Saturday, 29 September 2007

Mfuwe, Malawi and Mozambique

Graham Simmons travelled to South Luangwa National Park near Mfuwe in northern Zambia. Here, at “Mushroom House” (just re-opened as a luxury safari lodge), he talked with Kaweche Kaunda, son of Zambia’s first President Kenneth Kaunda.

African history was made at “Mushroom House”, meeting place for Kaunda Snr and his Cabinet. This was also the site of the secret meeting in 1976 between the ANC’s Oliver Tambo and South Africa’s Oppenheimer team of white industrialists – a meeting that drove the very first wedge through the wall of apartheid.

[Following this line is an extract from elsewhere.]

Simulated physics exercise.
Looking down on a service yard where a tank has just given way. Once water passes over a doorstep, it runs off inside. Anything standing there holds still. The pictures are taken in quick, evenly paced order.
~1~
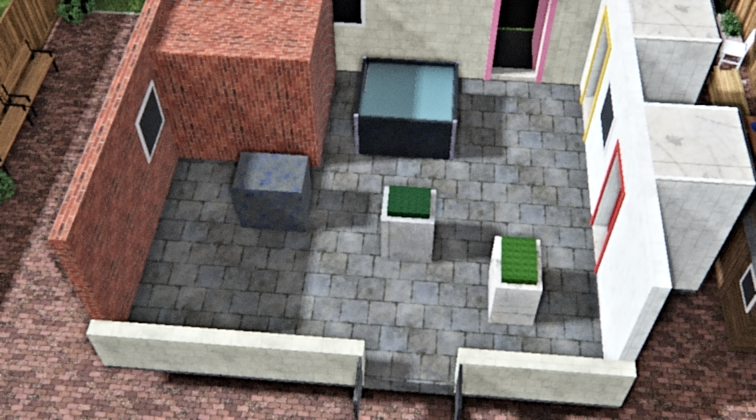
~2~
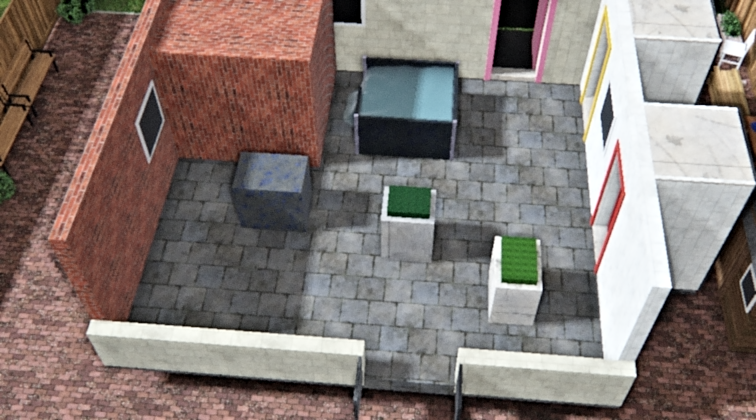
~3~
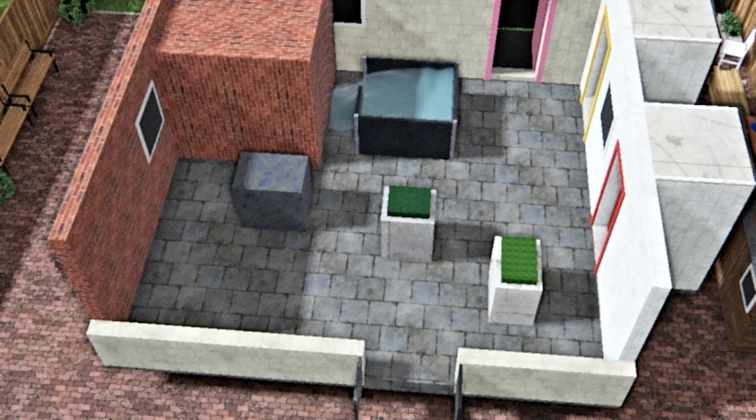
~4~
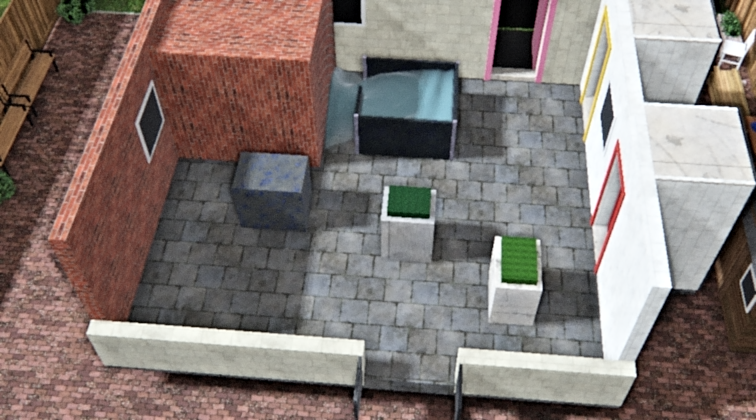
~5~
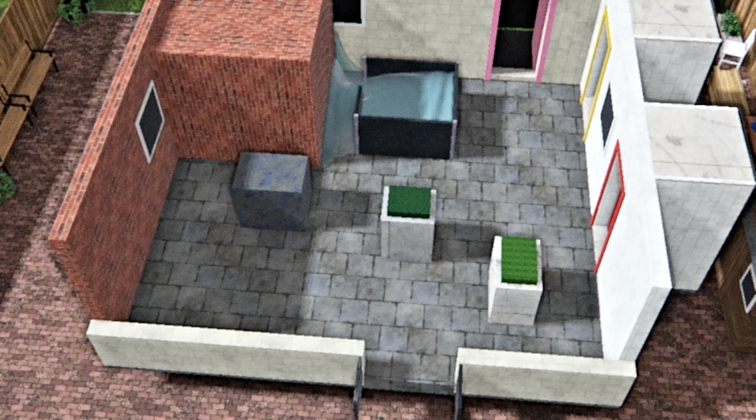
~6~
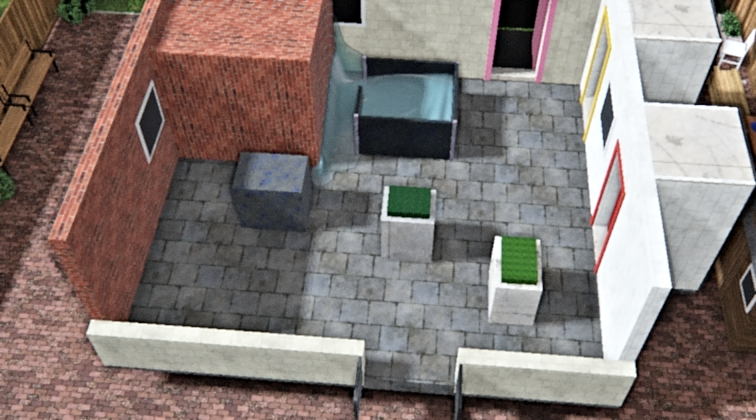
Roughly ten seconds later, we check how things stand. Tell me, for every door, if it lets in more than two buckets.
Here it is: The pink door keeps it to two or fewer; the yellow door keeps it to two or fewer; the red door keeps it to two or fewer.
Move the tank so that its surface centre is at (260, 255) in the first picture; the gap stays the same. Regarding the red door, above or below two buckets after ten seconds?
Result, one by one - red: Above the limit.
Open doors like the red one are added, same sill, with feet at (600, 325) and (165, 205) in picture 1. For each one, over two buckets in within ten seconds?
Lab note, doors in listed order: Over the limit, under the limit.
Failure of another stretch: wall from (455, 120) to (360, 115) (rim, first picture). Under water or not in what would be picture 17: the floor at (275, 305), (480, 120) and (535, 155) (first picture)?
Taking each in turn, they come out watered, kept dry, kept dry.
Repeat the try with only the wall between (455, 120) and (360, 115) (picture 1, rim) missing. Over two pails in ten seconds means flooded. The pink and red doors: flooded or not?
Well, the pink one comes up short, and the red one crosses the threshold too.
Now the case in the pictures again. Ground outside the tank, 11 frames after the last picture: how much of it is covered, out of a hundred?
Share estimate: About 35 per cent.
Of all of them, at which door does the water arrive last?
That would be the one in red.
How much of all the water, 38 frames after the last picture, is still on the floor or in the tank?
The share not yet gone is roughly 92 percent.
A moment on, water covers 20 % of the floor; the pink door not reached, the yellow door not reached, the red door not reached.
Next, water covers 35 % of the floor; the pink door wet at the sill, nothing in, the yellow door wet at the sill, nothing in, the red door not reached.
Then, water covers 50 % of the floor; the pink door under two buckets in, the yellow door under two buckets in, the red door wet at the sill, nothing in.
Later, water covers 80 % of the floor; the pink door under two buckets in, the yellow door under two buckets in, the red door wet at the sill, nothing in.
In the end, water covers 95 % of the floor; the pink door under two buckets in, the yellow door under two buckets in, the red door wet at the sill, nothing in.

After sinking a beer or three at Mfuwe’s Flatdogs Safari Camp, Simmons headed overland to Malawi and thence Mozambique, riding precariously on the back of pickup trucks. His first sojourn in Mozambique lasted about ten minutes before he was deported for lack of a visa. He retraced his steps and re-entered Mozambique at the visa-issuing border post of Mandimba, some 150 km to the north.

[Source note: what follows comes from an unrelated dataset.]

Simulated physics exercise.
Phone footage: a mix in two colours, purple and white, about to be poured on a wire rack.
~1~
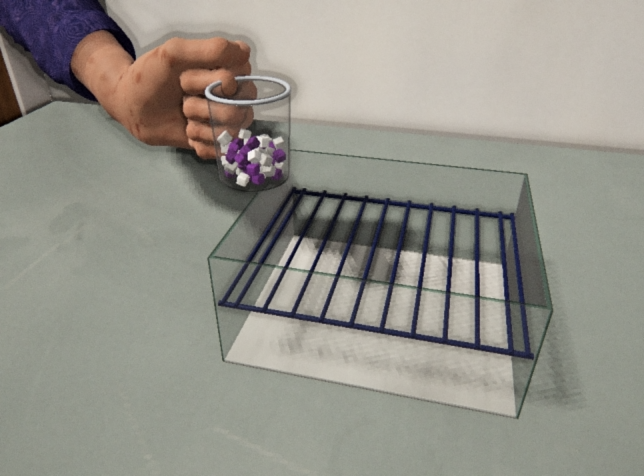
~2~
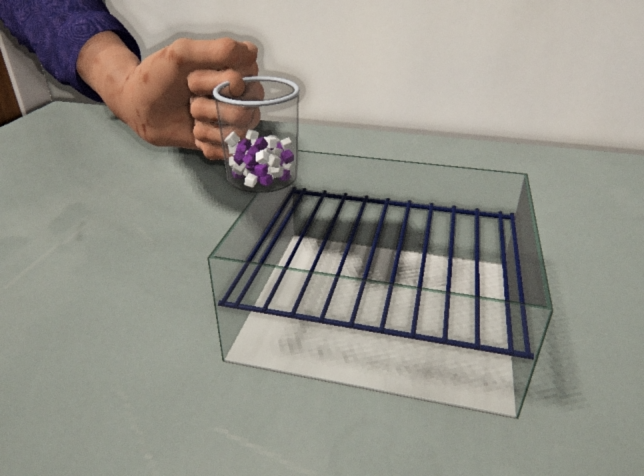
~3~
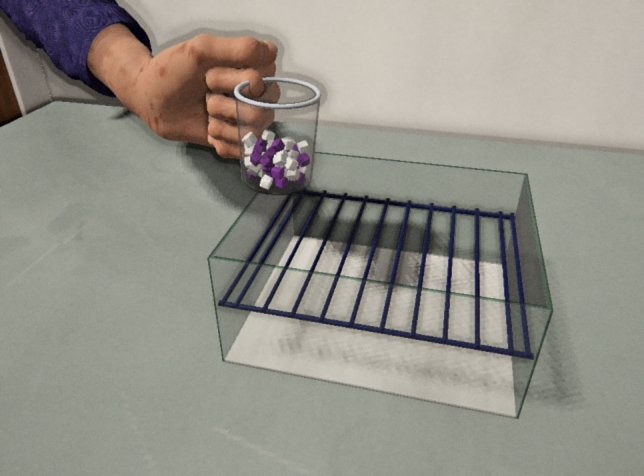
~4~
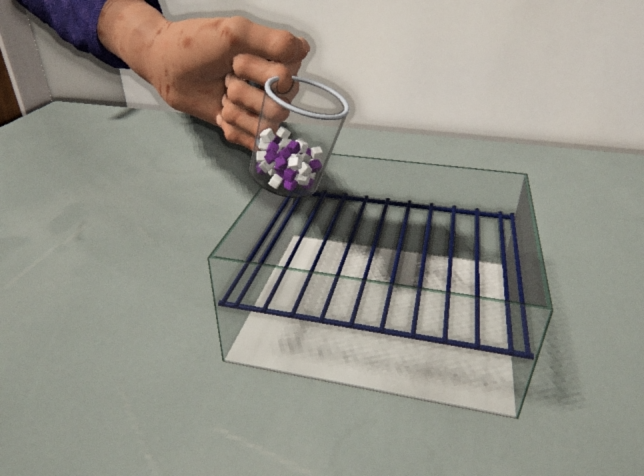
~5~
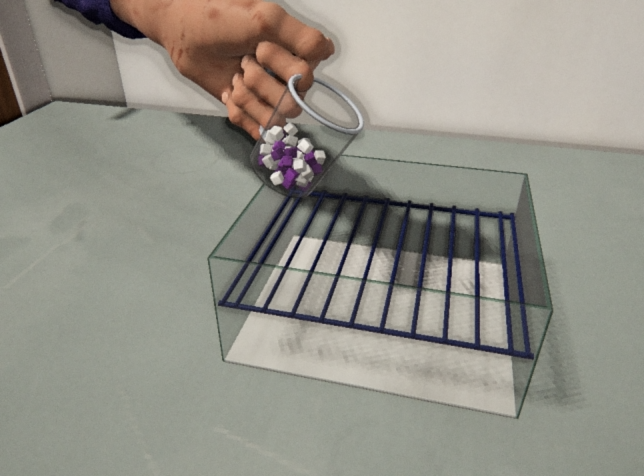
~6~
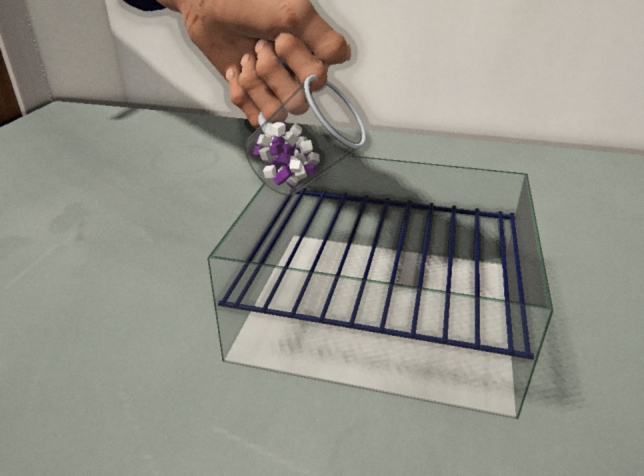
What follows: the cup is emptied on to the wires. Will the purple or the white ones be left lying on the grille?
Once poured, the purple ones fall out below and the white ones fall out below.
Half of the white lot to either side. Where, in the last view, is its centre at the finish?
Once things stop moving, it sits roughly at (375, 309).
Then, 0.25 s on from there, purple ones, the whole lot in the cup; white ones, the whole lot in the cup.
Then, 0.56 s on from there, purple ones, the whole lot in the cup; white ones, the whole lot in the cup.
Then, 0.90 s on from there, purple ones, the bulk in the cup, a little on or over the wires, a little under the rack; white ones, the bulk in the cup, a little on or over the wires, a little under the rack.
In the end, purple ones, the whole lot under the rack; white ones, the whole lot under the rack.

The far west of Mozambique is the jumping-off point for one of Africa’s great train rides – the Cuamba to Nampula non-express. The main raison d’être of the train line is to allow trackside vendors and passengers to exchange their wares. Many merchants ride the train just to buy produce along the way and then sell it at a profit on the coast.

The super-atmospheric island of Ilha de Mozambique – home to Africa’s oldest European buildings and an amalgam of Portuguese, Arab and African cultures – came as a must-visit stop. When decent infrastructure is in place, Ilha will become the hottest place on the international tourist circuit – until it overheats and travellers move yet elsewhere.

Simmons wound up this trip in the Mozambican capital Maputo. Imagine Longa tribal culture overlaid with Portuguese colonialism, again overlaid with Marxist-era buildings now crumbling and now with modern condo development. There is no holding Maputo back!

For the time being, Mozambique comes as a series of sensory sensations – vibrant colours, great food (what else would you expect in an ex-Portuguese colony where the original piri-piri sauce was invented?) and lively, pulsating music. This country is a destination about to realise its destiny.